O papel impresso carrega palavras bonitas e que figuram bem nas paredes aos olhos dos auditores em dia de visita. Mas na prática, a ética foi pro ralo. O resultado é mais importante que comportamentos alinhados com valores.

Com tantos exemplos como esse, que nos acostumamos a ver diariamente, criamos uma “casca” para nos proteger. Só que essa “casca” tem relativizado os fatos e concorrido para torná-los “normais” quando nunca serão.

Aceitar que a corrupção faz parte. Que a puxada de tapete faz parte. Que se resolve problemas com jeitinhos. Que brasileiro é malandro mesmo. Que a lei é só para os pobres e mais outros tantos fatos violentos à nossa consciência, tem sido uma constância ao longo de décadas.

Mas os poucos que conseguem ter uma experiência de vida fora desse nosso caldeirão cultural, como morar por algum tempo em outro país, se surpreendem. Se surpreendem por exemplo, com o americano que de fato respeita as leis, ou com o sueco que tem absoluta consciência do espaço do outro ou do japonês que sempre privilegia o coletivo.

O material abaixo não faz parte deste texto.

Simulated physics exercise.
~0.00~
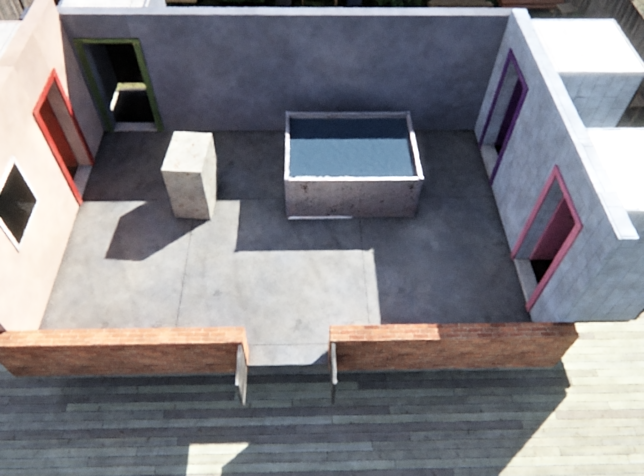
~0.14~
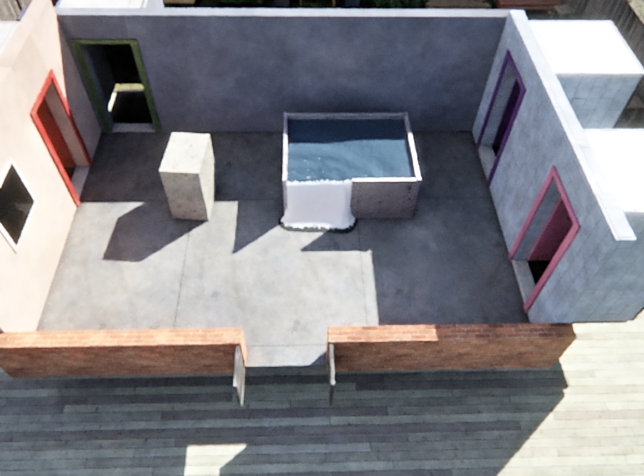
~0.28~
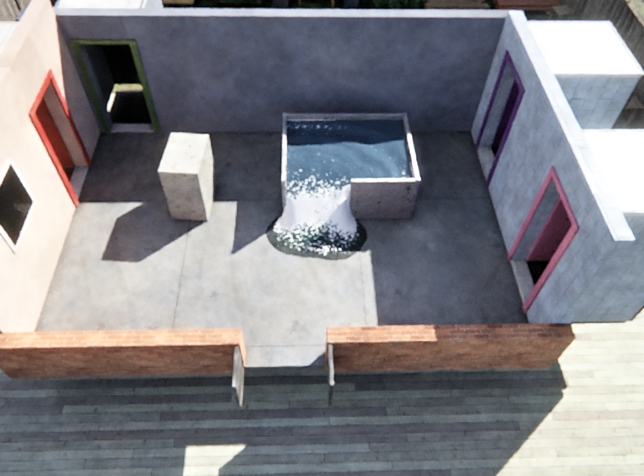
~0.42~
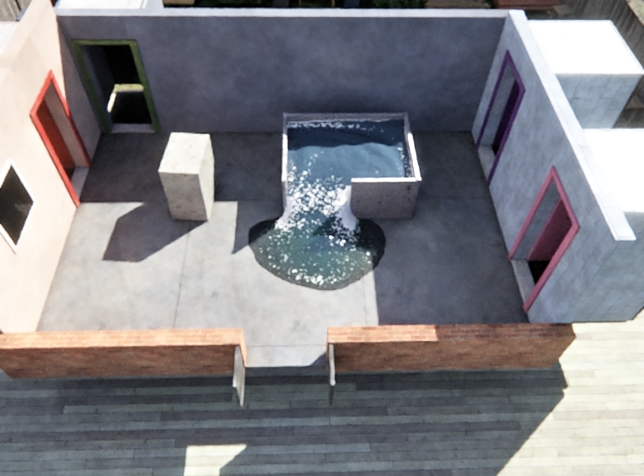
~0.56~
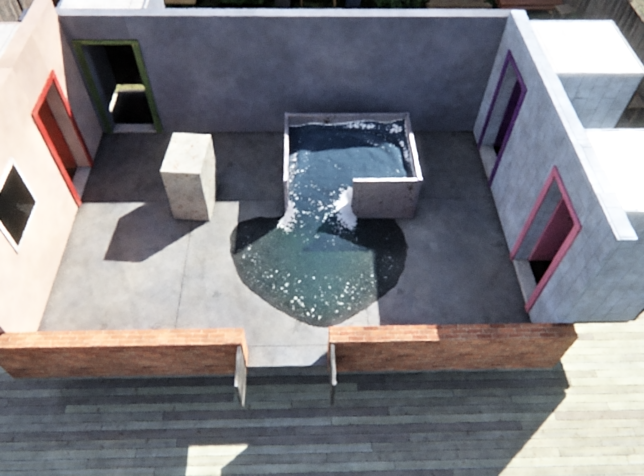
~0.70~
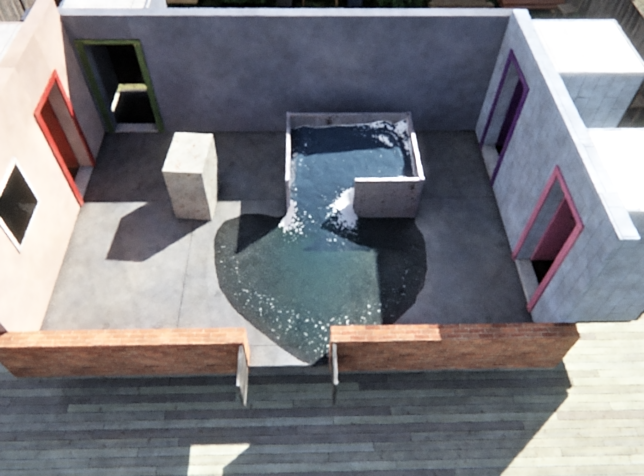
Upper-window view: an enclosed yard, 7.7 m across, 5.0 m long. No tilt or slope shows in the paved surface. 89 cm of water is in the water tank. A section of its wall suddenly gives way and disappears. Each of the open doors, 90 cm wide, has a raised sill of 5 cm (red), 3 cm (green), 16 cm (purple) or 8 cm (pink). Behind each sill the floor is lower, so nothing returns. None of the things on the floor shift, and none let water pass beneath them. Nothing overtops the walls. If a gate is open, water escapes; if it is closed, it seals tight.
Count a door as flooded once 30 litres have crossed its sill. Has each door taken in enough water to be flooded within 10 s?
Outcome: At the red door the inflow will be within bounds; at the green door the inflow will be out of bounds; at the purple door the inflow will be within bounds; at the pink door the inflow will be out of bounds.
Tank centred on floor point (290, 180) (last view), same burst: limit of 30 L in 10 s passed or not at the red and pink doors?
So the red door keeps within it and the pink door keeps within it.
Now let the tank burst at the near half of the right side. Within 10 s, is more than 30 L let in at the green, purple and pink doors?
So green tops it, purple tops it, pink tops it.
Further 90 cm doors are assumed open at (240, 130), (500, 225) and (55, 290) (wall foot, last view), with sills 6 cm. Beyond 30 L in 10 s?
First doorway falls short, second falls short, third gets there.
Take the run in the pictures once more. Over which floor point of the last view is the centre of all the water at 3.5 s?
About (314, 248).
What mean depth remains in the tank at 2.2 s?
The mean depth is some 41 cm.
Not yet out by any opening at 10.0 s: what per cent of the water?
Share still there: About 60 %.
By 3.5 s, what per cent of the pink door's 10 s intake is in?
About 40%.
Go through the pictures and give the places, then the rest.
The first picture shows the water tank at (351, 148) is whole and still, 89 cm deep.
In the second picture, water pours out at (319, 206) and has run 0.7 m, to (282, 220); typically 8 cm deep outside, 89 cm at the water tank's back.
In the third picture, water pours out at (318, 207) and has run 1.0 m, to (350, 251); typically 12 cm deep outside, 87 cm at the water tank's back.
In the fourth picture, the front is at (331, 287), 1.5 m from the gap at (318, 208); 2.5 m2 of floor is under water; 80 cm left at the back of the water tank.
In the fifth picture, water pours out at (320, 207) and has run 2.2 m, to (315, 322); typically 7 cm deep outside, 75 cm at the water tank's back.
In the sixth picture, water pours out at (321, 207) and has run 2.8 m, to a hidden place; typically 6 cm deep outside, 76 cm at the water tank's back.
After 1.4 s water covers 35 % of the floor and is deepest (44 cm) near (308, 222); red door not reached, green door not reached, purple door not reached, pink door not reached.
After 2.2 s water covers 40 % of the floor and is deepest (40 cm) near (32, 355); red door not reached, green door not reached, purple door not reached, pink door 7 cm at the sill, 0 L in.
After 3.5 s water covers 55 % of the floor and is deepest (24 cm) near (510, 346); red door 3 cm at the sill, 0 L in, green door not reached, purple door not reached, pink door 15 cm at the sill, 28 L in.
After 6.0 s water covers 85 % of the floor and is deepest (14 cm) near (436, 134); red door 4 cm at the sill, 0 L in, green door 9 cm at the sill, 43 L in, purple door 3 cm at the sill, 0 L in, pink door 9 cm at the sill, 62 L in.
After 10.0 s water covers 95 % of the floor and is deepest (10 cm) near (281, 135); red door 4 cm at the sill, 0 L in, green door 7 cm at the sill, 116 L in, purple door 8 cm at the sill, 0 L in, pink door 5 cm at the sill, 66 L in.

Quando se tem essa experiência, se descobre e constata que a ética é algo real e prático. Que político corrupto vai preso sim, às vezes até é morto. Que as coisas podem funcionar sem jeitinhos, simplesmente fazendo o que é planejado e previsto. Que as pessoas podem confiar nos seus sistemas básicos, pois esses sistemas confiam nelas.

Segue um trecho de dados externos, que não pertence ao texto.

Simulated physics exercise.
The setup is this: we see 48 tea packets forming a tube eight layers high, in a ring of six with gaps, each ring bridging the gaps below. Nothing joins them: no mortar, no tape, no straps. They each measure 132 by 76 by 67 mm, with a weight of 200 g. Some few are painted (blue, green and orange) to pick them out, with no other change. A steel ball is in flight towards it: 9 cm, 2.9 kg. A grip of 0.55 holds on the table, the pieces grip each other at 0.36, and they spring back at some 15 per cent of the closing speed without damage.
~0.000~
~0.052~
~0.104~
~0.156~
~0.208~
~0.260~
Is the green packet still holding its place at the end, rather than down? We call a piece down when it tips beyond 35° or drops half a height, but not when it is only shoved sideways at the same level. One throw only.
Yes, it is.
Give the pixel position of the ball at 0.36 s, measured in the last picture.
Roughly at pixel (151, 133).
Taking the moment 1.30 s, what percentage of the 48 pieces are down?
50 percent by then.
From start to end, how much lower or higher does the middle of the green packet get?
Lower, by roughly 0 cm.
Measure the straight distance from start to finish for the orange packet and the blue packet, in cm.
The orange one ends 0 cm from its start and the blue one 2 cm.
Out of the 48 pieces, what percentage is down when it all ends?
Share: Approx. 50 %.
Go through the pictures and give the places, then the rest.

A questão é: quando, nós aqui começaremos a viver isso?

Recentemente, trabalhando com um grupo de pessoas que de dividiam entre Europa e América do Sul, percebi o desconforto dos europeus, com algumas práticas de colegas brasileiros ao lidar com determinadas situações. Coisas básicas como responder perguntas, honrar compromissos assumidos em grupo, executar papéis previstos. Tudo isso dentro de uma empresa multinacional. Me envergonhei pelo comportamento dos meus compatriotas.

Como pensar em discutir ética com pessoas que sequer entregam compromissos assumidos?

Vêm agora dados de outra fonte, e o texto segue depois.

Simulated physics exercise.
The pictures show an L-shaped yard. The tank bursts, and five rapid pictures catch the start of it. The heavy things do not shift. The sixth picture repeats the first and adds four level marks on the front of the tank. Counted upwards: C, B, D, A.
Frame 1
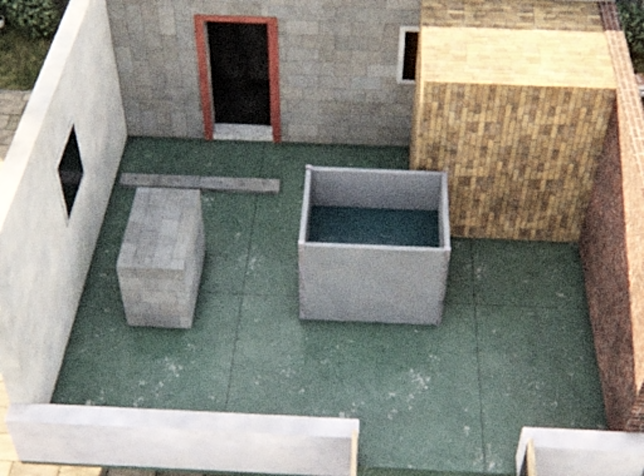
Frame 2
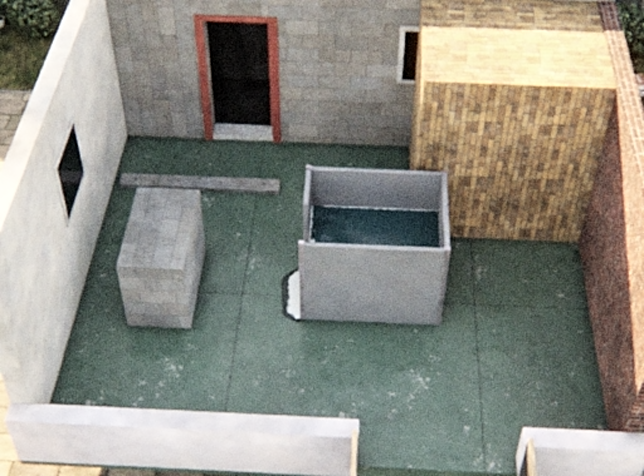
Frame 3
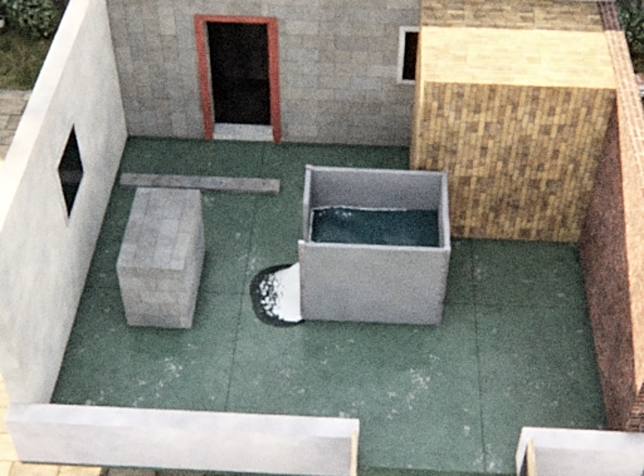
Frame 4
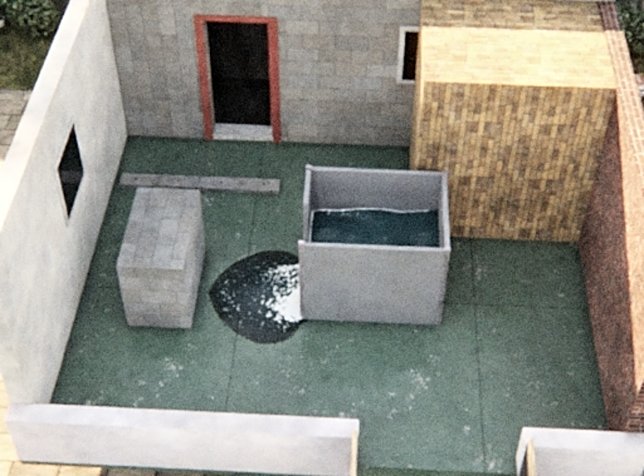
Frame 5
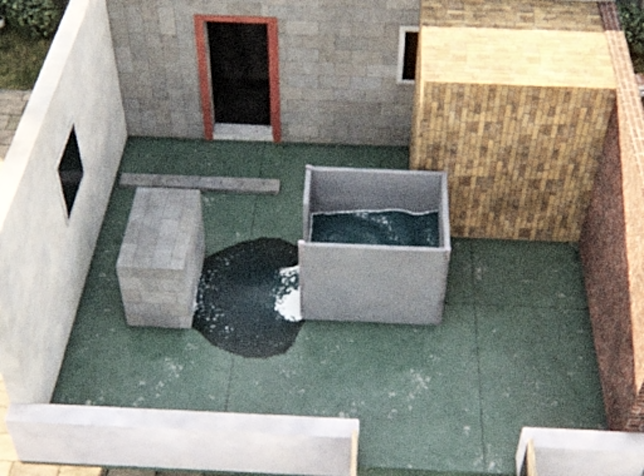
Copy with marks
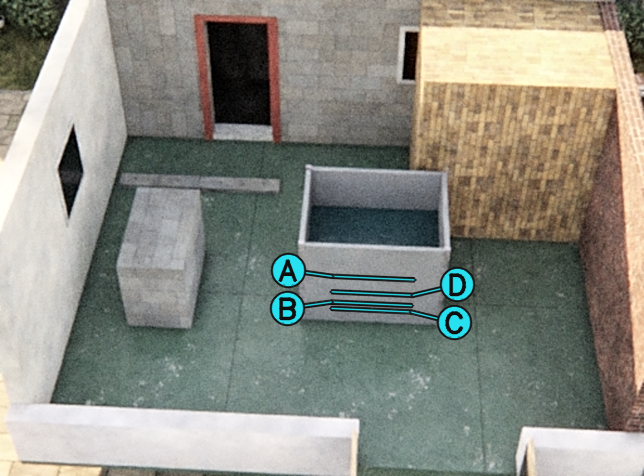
In this clip, water gushes from the left side of a grey tank in a walled yard, spreading across the green ground as a dark, foam-flecked pool that reaches a grey block while the water in the tank ripples.
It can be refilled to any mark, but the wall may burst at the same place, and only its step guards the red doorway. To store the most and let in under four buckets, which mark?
Go for A.
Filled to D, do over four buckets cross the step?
No, that is safe.
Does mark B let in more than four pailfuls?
No, not at all.
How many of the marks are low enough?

Pode-se não gostar de ouvir isso, mas vivemos sim em uma crise. Pode-se não querer ouvir isso, mas vivemos em uma crise sim e das boas. Uma enorme crise de ética e valores.

Desculpe se parece um discurso moralista, piegas ou qual nome queira dar. A questão é que precisamos rever nosso comportamento enquanto cidadãos. Cada um de nós tem sim algo importante a rever. Tem uma contribuição a dar para que essa imagem (que é real) mude.

É crucial entender que a minha ação individual é a construtora de tudo que assistimos no coletivo.

Há corruptos no governo, nos negócios, nos grupos, porque na minha instância eu ajo sendo também corrupto, ou para me omitir frente ao ato corrupto. Enfim, eu tenho sim uma parcela de contribuição nisso tudo e me acostumar e aceitar que é assim mesmo, não pode mais ser uma opção.

Se você tiver que ser leal a alguma coisa, seja leal a um propósito positivo. Seja leal aos seus valores mais essenciais.

Não entendo porque as pessoas são leais às pessoas, sendo que o que nos une, é o alinhamento de propósitos e crenças. Sempre pensei e agi assim e esse foi meu orientador para dizer quando era hora de deixar de caminhar junto com esse ou aquele.

Quando teremos coragem de colocar o bem coletivo e deixar meus próprios interesses de lado, abrindo mão para que o bem maior aconteça?

Quantas pessoas nas organizações, ficam sabendo de atos não éticos e se calam? Medo de perder o emprego, de ser tachado de dedo-duro ou sei lá. E lá vai a ética pro ralo de novo.

Quantas praticam esses atos na certeza da total impunidade, uma vez que sempre podem ameaçar com a redução do faturamento?

Dá pra entender porque nosso governante nem ficou vermelho ao assumir esse discurso para o mundo. Porque ele encontra muito respaldo entre os brasileiros. Porque muitos e muitos mesmo, fariam exatamente o que ele fez.

 

Sei que não há repostas fáceis para isso tudo, mas tenho certeza de que existem sim caminhos para melhorar. Esses caminhos passam por assumir nossa fraqueza moral diante de fatos como esse, depois em ter coragem para fazer escolhas alinhadas com nossos valores e sim, aceitar que a vida pode ficar mais difícil depois disso, mas que vai valer a pena.

Portanto peço ajuda aos meus clientes, aos cidadãos, aos leitores. Preciso de exemplos reais que eu possa usar com as pessoas quando estiver ensinando sobre liderança participativa e falando de comunicação e de colaboração.

Preciso urgente de exemplos reais sob pena de eu parecer um lunático idealista, falando de coisas que nunca serão vividas pelas pessoas nos seus dias de organização.

Por favor, não me deixem falando sozinho a muitos corações que eu sinto (ao menos em alguns) que querem acreditar que possa existir de verdade, ética, honra, coragem, acima de interesses pequenos.

Estou ansioso para receber suas contribuições.